「この絵本、とってもすごいんだよ。野菜のことで、勉強になることがいっぱいあるの!」と、読み終えてすぐに、興奮気味に教えてくれた娘。
1つずつ花の名前を指で隠しては、「これ、なーんだ?」と楽しそうにクイズを出し、「ざんね〜ん! これは、○○の花でした。」と、得意顔で答えていました。
私には、全部そっくりな「黄色い花」としか見えず、区別がつかなかったものでも、娘は、「全然似てないでしょ。ほら、ここの蜜のところ(雌しべの部分)が、こっちは丸いけど、こっちのはぺたんと平らになってるでしょ?」と、細かな部分までよーく見ています。
そして、パパにも、一生懸命訳しながら、1つ1つの花の名前を教えてあげました。パパも、「これは、うちの畑にもあったね。」とか、「ピーナッツの花なんて見たことがなかったな。」と、楽しそうに話していました。
広野さんの作品は、「ねぼすけスーザ」のシリーズに代表されるように、とてもかわいらしい表情の女の子が印象的ですが、「ちいさな魔女リトラ」を読んだとき、背景に描かれている色とりどりの花の美しさに思わず息をのみました。

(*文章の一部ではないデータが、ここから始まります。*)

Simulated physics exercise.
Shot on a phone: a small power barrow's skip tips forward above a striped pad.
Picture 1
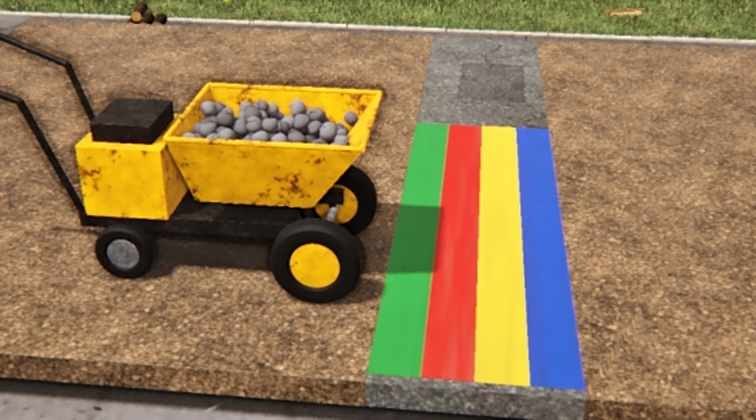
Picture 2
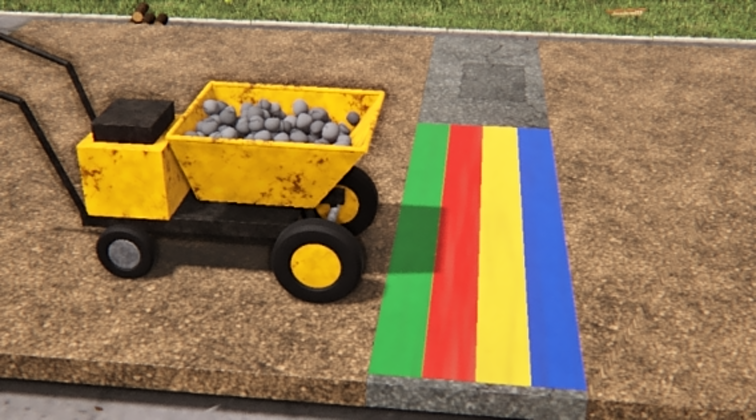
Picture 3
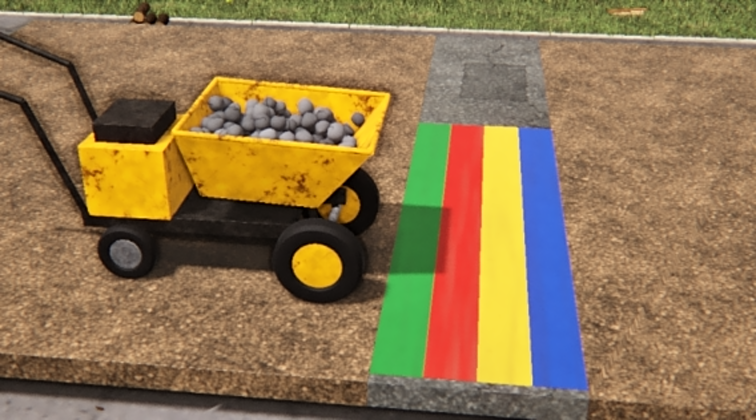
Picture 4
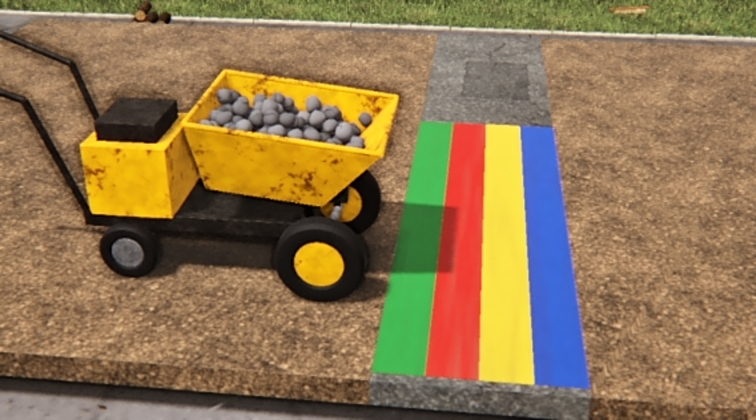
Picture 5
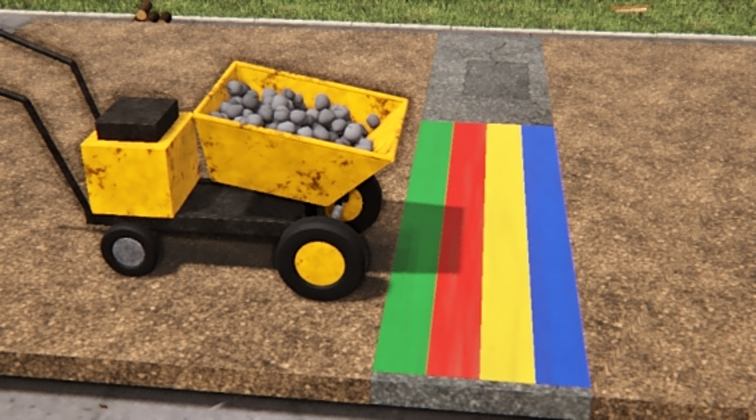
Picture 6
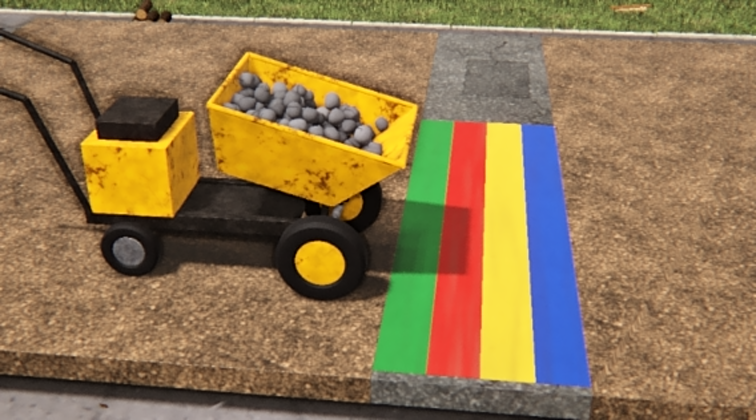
On a brown gravelly path beside grass, a small yellow power barrow stands left of a pad striped green, red, yellow and blue, its skip level and loaded with round grey cobbles. The skip begins to tilt forward to the right, slightly at first, then clearly, its lip lowering while the cobbles stay inside.
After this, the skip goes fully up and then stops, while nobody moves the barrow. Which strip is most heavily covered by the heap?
The yellow strip.
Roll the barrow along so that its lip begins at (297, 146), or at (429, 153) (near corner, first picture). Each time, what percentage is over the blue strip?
0 % then 40 %.
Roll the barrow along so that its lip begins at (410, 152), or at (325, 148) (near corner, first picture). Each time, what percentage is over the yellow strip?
First spot: Roughly 20 percent; second spot: Roughly 30 percent.
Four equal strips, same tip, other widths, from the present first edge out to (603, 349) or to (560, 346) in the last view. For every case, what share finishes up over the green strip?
Shares in order: Close to 0 %; close to 0 %.
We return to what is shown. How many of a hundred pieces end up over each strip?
The green strip carries 0 per cent, the red strip 20 per cent, the yellow strip 35 per cent and the blue strip 20 per cent.
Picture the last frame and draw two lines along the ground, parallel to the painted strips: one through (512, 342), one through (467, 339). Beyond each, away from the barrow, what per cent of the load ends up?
Respectively 40 and 70 %.
Soon after the last picture, skip tipped steeply; all in the skip.
A little later, skip tipped steeply; most in the skip; a small part over the red strip; a small part over the yellow strip; a stray few over the blue strip; a stray few falling.
Later still, skip tipped right over; about a quarter in the skip; a small part over the red strip; about a third over the yellow strip; about a quarter over the blue strip; a small part off the paint.
At rest, skip tipped right over; about a quarter in the skip; none over the green strip; about a quarter over the red strip; about a third over the yellow strip; about a quarter over the blue strip; a small part off the paint.
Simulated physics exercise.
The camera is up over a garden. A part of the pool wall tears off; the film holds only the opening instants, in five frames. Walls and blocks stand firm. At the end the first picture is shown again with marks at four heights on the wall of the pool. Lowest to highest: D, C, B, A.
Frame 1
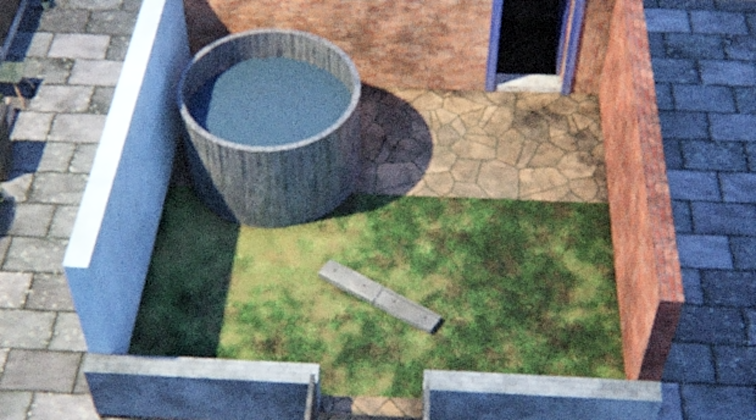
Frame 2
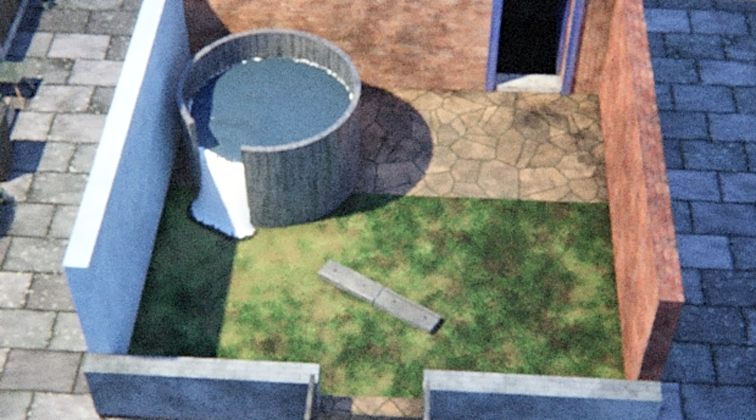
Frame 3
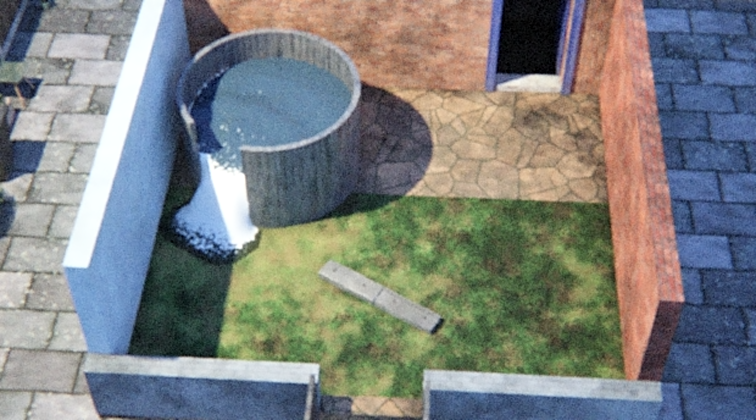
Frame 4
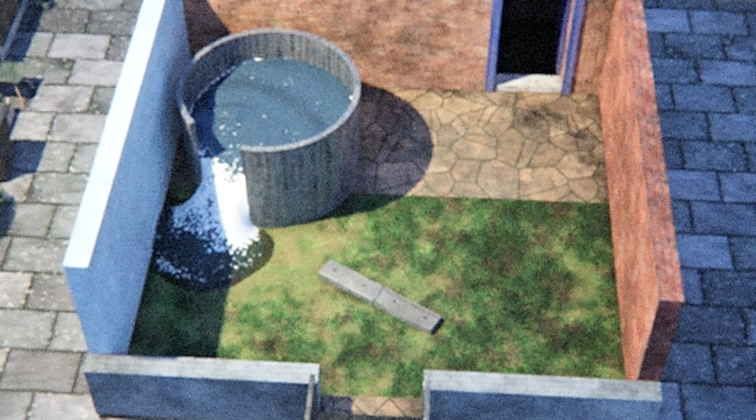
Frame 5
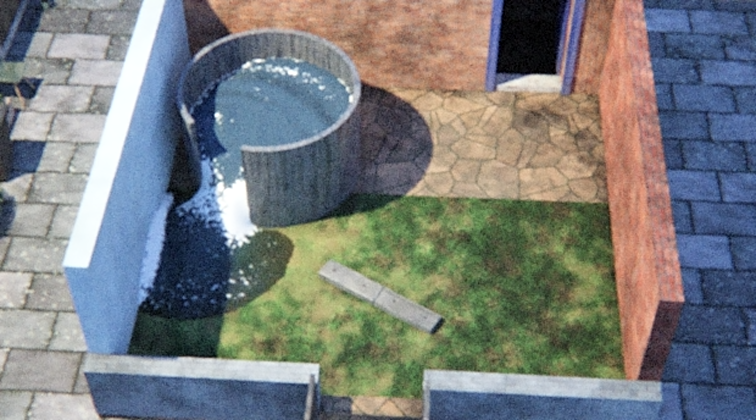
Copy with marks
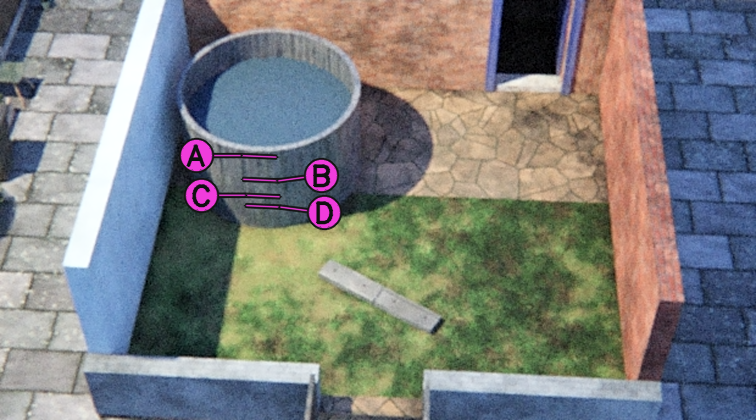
In a walled garden, water pours from a gap in a round pool and spreads over grass.
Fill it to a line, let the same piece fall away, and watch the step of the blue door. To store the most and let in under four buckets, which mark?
B will do.
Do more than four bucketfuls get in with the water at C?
No.
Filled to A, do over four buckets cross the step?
Yes, that goes wrong.
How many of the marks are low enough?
Three of the four.
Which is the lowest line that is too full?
Here it is line A.
In magenta, A at (258, 156); B at (260, 180); C at (262, 196); D at (263, 206); from the bottom up D, C, B, A.
With A, about 11 bucketfuls get in.
With B, a splash gets over, under a bucket.
With C, nothing gets over.
With D, nothing gets over.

以来、ほかの作品でも、ストーリーとは直接関係のない植物にも目が行くようになり、そのたびに、図鑑のような正確さと、植物そのものが持つ美しさに感動を覚えていました。
そして、この絵本を読んで、やっとそのわけがわかりました。広野さんは、25年もの長い間、菜園で野菜を育ててこられたんですね! 単に図鑑や写真のようなリアルさだけではなく、1つ1つの花や野菜に注がれている温かい目線・・・それが本当に伝わってくる絵本です。